Parece ser que Picasso procuraba no estar presente en sus inauguraciones y cuando le preguntaban el porqué de su ausencia, siempre contestaba: 'No hay nadie más presente que el ausente' y no le faltaba razón. Lo ausente, aquello que falta, protagoniza muchos momentos de nuestra existencia. Libros y libros se han escrito sobre amores perdidos, imposibles, que con hueca presencia llenaron las vidas de personajes. Aquello de lo que carecemos llega a obsesionarnos tanto que, las más de las veces, nos volvemos incapaces de disfrutar de lo ya conseguido.
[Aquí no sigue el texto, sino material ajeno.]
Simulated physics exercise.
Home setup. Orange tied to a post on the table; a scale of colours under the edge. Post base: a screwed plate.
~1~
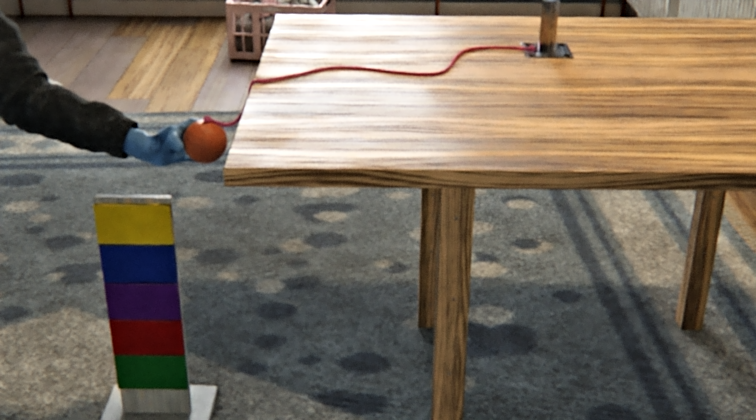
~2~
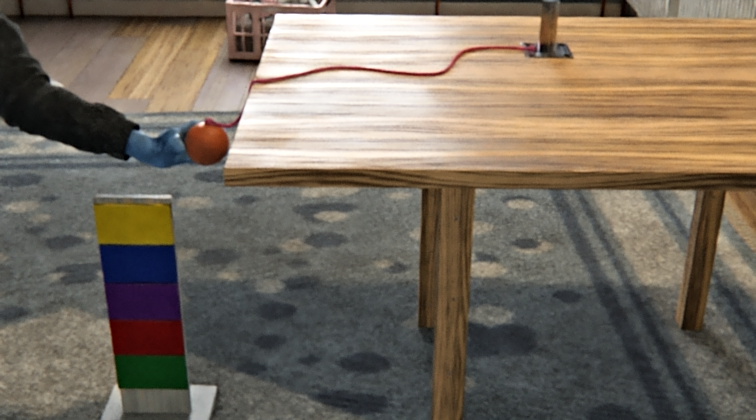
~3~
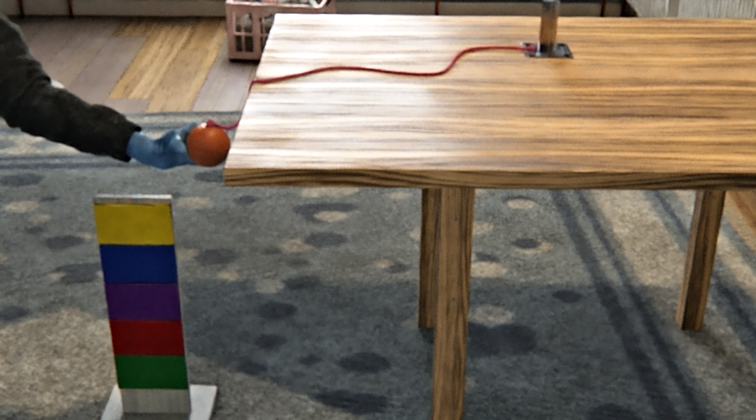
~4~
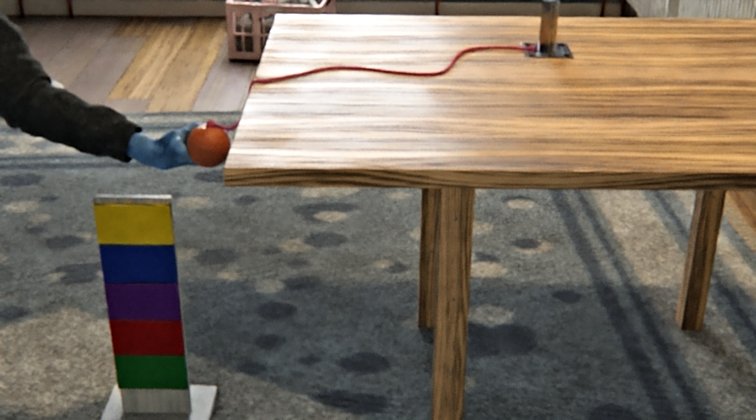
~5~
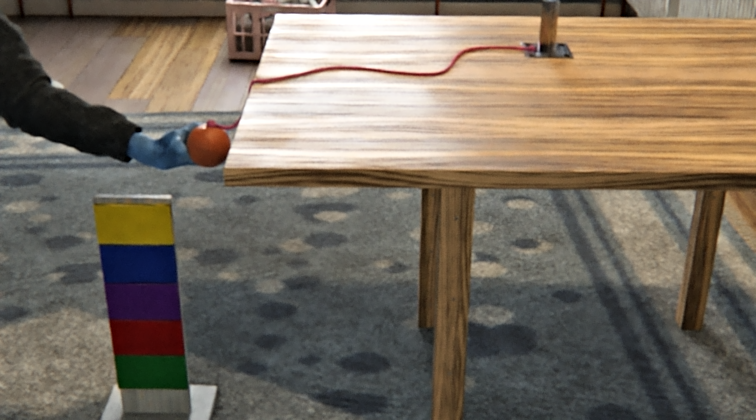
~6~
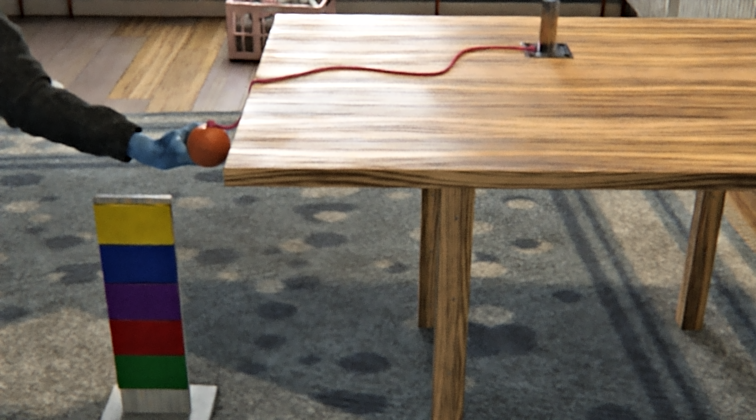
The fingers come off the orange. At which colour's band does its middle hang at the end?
The yellow band.
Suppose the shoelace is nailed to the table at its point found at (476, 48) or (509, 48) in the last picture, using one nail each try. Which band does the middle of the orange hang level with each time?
First try yellow, second try yellow.
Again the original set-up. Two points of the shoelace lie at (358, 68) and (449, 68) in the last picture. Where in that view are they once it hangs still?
Roughly (310, 67) for the first and (410, 59) for the second.
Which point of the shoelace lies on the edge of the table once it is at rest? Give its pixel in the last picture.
Answer: The point at (306, 73).
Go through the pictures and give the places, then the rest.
Orange (205, 141); yellow (133, 225); blue (138, 265); purple (142, 302); red (147, 339); green (151, 373), in the first frame.
Orange (207, 143); shoelace through (496, 48) (454, 62) (404, 73) (330, 68) (262, 82), in the second frame.
Orange (208, 145), in the third frame.
Orange (209, 145); shoelace through (496, 48) (454, 62) (404, 73) (330, 68) (262, 82), in the fourth frame.
Orange (209, 145), in the fifth frame.
Orange (209, 145); shoelace through (496, 48) (454, 62) (404, 73) (330, 68) (262, 82), in the sixth frame.
Soon after, orange near (260, 213); level with yellow.
After that, orange near (254, 207); level with yellow.
In the end, orange near (262, 215); level with yellow. At yellow.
Llegado el momento mis compañeras de colegio y yo no sólo concluimos nuestros estudios sino que, como si alguien hubiera tirado de la alfombra bajo nuestros pies, nos quitaron de un plumazo el pasado, vaciaron nuestras aulas, quemaron nuestros pupitres, garabatearon en nuestras pizarras, profanaron nuestros rincones. Sin embargo, como decíamos al principio, esa ausencia ha magnificado el recuerdo. En nuestros encuentros se materializan aquellos espacios que conocemos de memoria; se despierta el olor a lápices recién afilados mezclado con los aromas que salen a través de la puerta de la cocina allá abajo junto a la ceiba; se oyen las risas y los cánticos mezclados con las solemnes campanadas y volvemos a sentir aquellos intensos sentimientos primerizos. Aunque nuestro primer impulso fuera reaccionar con impotencia ante la tristeza de no tener a dónde volver los ojos, reconozco que quizás haya sido ésta nuestra gran oportunidad de comprender la lección: todo lo físico concluye antes o después, mientras que lo importante, lo trascendente, permanece en nuestro interior ligado irremediablemente a aquella niña que, con un balde lleno de agua, mojaba la tierra bajo la ceiba para que no se levantara polvo durante los recreos.
Y cada domingo, de camino al estadio, el inmenso árbol me ve pasar y me cuenta viejas anécdotas sabedora de que ya hemos aprendido que también nosotros somos la ceiba.